Andrew writes - On my ordination retreat God gave me the words of Romans 15:20-21 It has always been my ambition topreach the gospel where Christ was not known, so that I would not be building on someone else's foundation.  Rather, as it is written: 'Those who were not told about him will see, and those who have not heard will understand'.

At the time it didn't make much sense at all as I firmly believed that my ministry was mainly to be directed towards Christians.  After ten years of ministry within a denomination, God again specifically spoke to me and told me that it was time to go back to the bars.  My wife and I had already decided that God was calling us out of the denomination, but now he was speaking to me regarding my next step.  Hesitantly we, including our four children, left behind our house, inocme, and congregation to walk a new walk of faith trusting in God's provision alone.  Slowly but surely God has opened up a ministry to people in the gay scene.  The word God gave me all those years before now makes sense.  We have also joined together with a small group of similarly minded Christians to form a house fellowship in which we seek to support the varying callings of one another.  Already another fellowship has formed out of the initial fellowship and this seems to have attracted a number of new Christians along with their seeking non-Christian friends.  My own vision is to see organic churches started within the gay scene and in various clubs and pubs throughout Australia.  I have a heart to see Christians equipped and released to take Jesus to communities where he is not known and with God's help to incarnate the Gospel rather than seeking to bring people out of their communities into our churches.

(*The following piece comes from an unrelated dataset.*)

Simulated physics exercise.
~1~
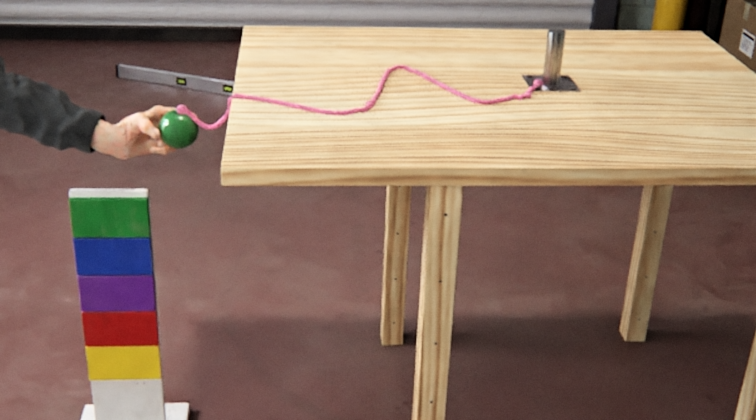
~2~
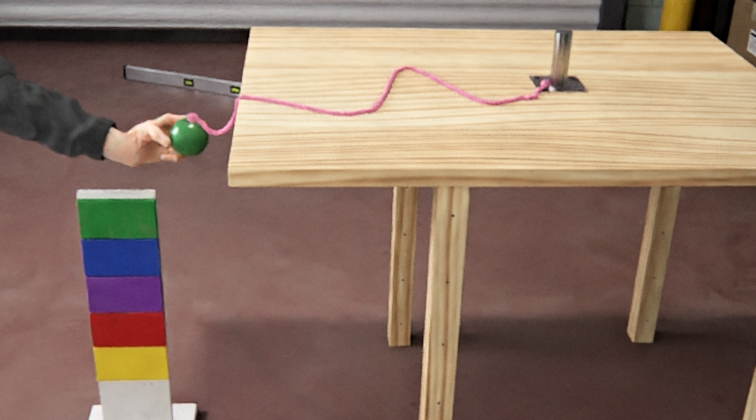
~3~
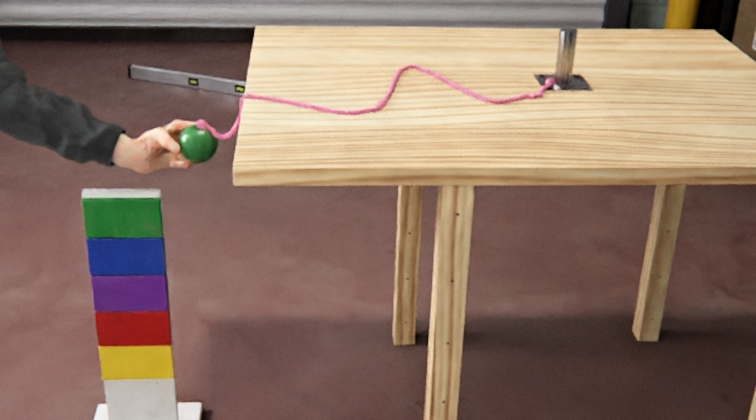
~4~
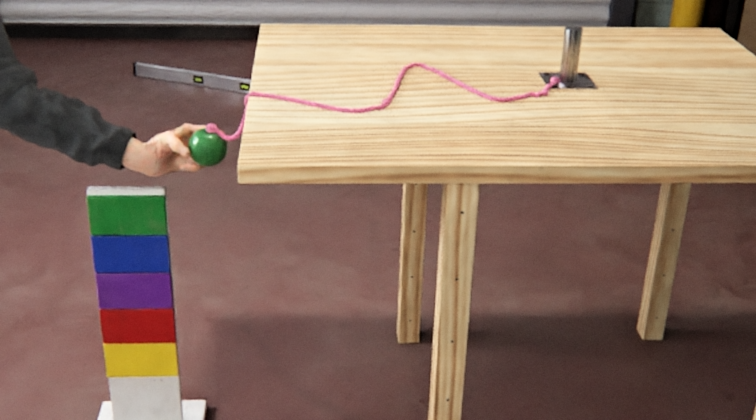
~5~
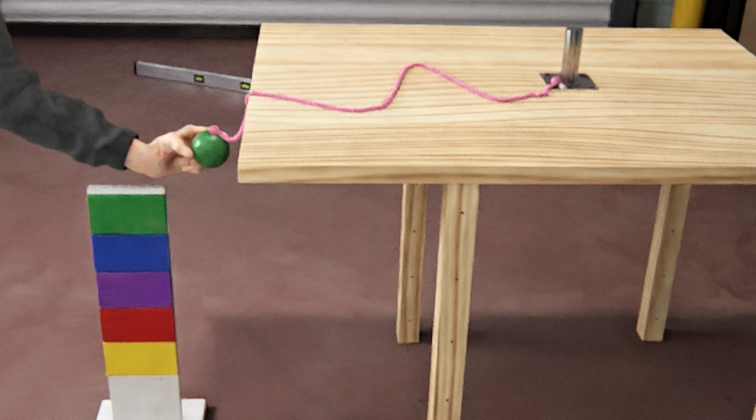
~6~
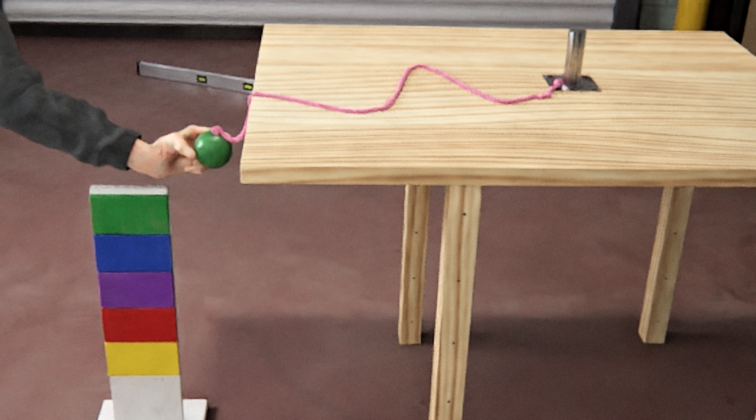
To begin with, a hand at the left holds a green apple beside a wooden table, above a striped board, with a slack pink cord running across the tabletop to a metal post. The view then shifts slightly, and the hand and apple ease a little right and downward.
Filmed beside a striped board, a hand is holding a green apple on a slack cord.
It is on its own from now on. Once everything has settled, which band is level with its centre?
The yellow band.
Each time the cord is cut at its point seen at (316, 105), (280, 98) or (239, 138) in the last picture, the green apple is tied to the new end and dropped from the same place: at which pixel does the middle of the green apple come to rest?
Estimated positions in order: (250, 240); (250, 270); (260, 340).
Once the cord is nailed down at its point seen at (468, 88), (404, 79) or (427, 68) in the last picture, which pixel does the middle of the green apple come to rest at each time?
About (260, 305), (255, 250) and (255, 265).
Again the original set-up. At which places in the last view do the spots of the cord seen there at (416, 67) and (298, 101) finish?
Roughly (321, 86) for the first and (256, 239) for the second.
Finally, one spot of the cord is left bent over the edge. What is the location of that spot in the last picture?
That spot is near (401, 87).
A little later, apple near (224, 306); level with purple.
Next, apple near (277, 340); level with yellow.
Later still, apple near (254, 355); level with yellow.
When it is over, apple near (262, 354); level with yellow. Its middle rests at the yellow band.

I hope that through OIKOS I might continue to be able to enthuse Christians with a new vision for the spreading of the Gospel in this nation particularly to those who have never heard.

And Sharon writes - When I was 8 years old I had a conversion experience and soon after that I clearly heard the Lord call me to ministry.  Even as a child i knew enough to think that He had gotten it wrong because He seemed to overlook the fact that I was a girl.  Even I knew girls and women were not acceptable ministers.  This began me on a journey of exploration of what that calling meant.

I made all the typical mistakes of trying to find acceptance within the denominational churches in which I was involved at various times in my life.  I explored feminist theology but could not get past Jesus' clear teaching that those who want to be great in God's kingdom must learn to be the servant.  This made both the need for recognition from human institutions and much feminist theology redundant.

I was given the book "Rethinking the Wineskin' by Frank Viola. I decided to give simple/missional/house church a go.  I visited a new Christian friend and found she had a house full of non-Christian friends and enough children running around to equal a Sunday school full.  So I asked her if she'd like to do church in her home.  And so began the most fulfilling experience I've ever had in ministry.  This has led me, Andrew and others God has brought us into relatonship with, to also approach mission in non-institutional/organic ways.  It has certainly been a challenge to keep mission simple, real, relational, and not institutional. 

The things we have learned and are continuing to learn throughout these experiences are what I hope to share with others through OIKOS.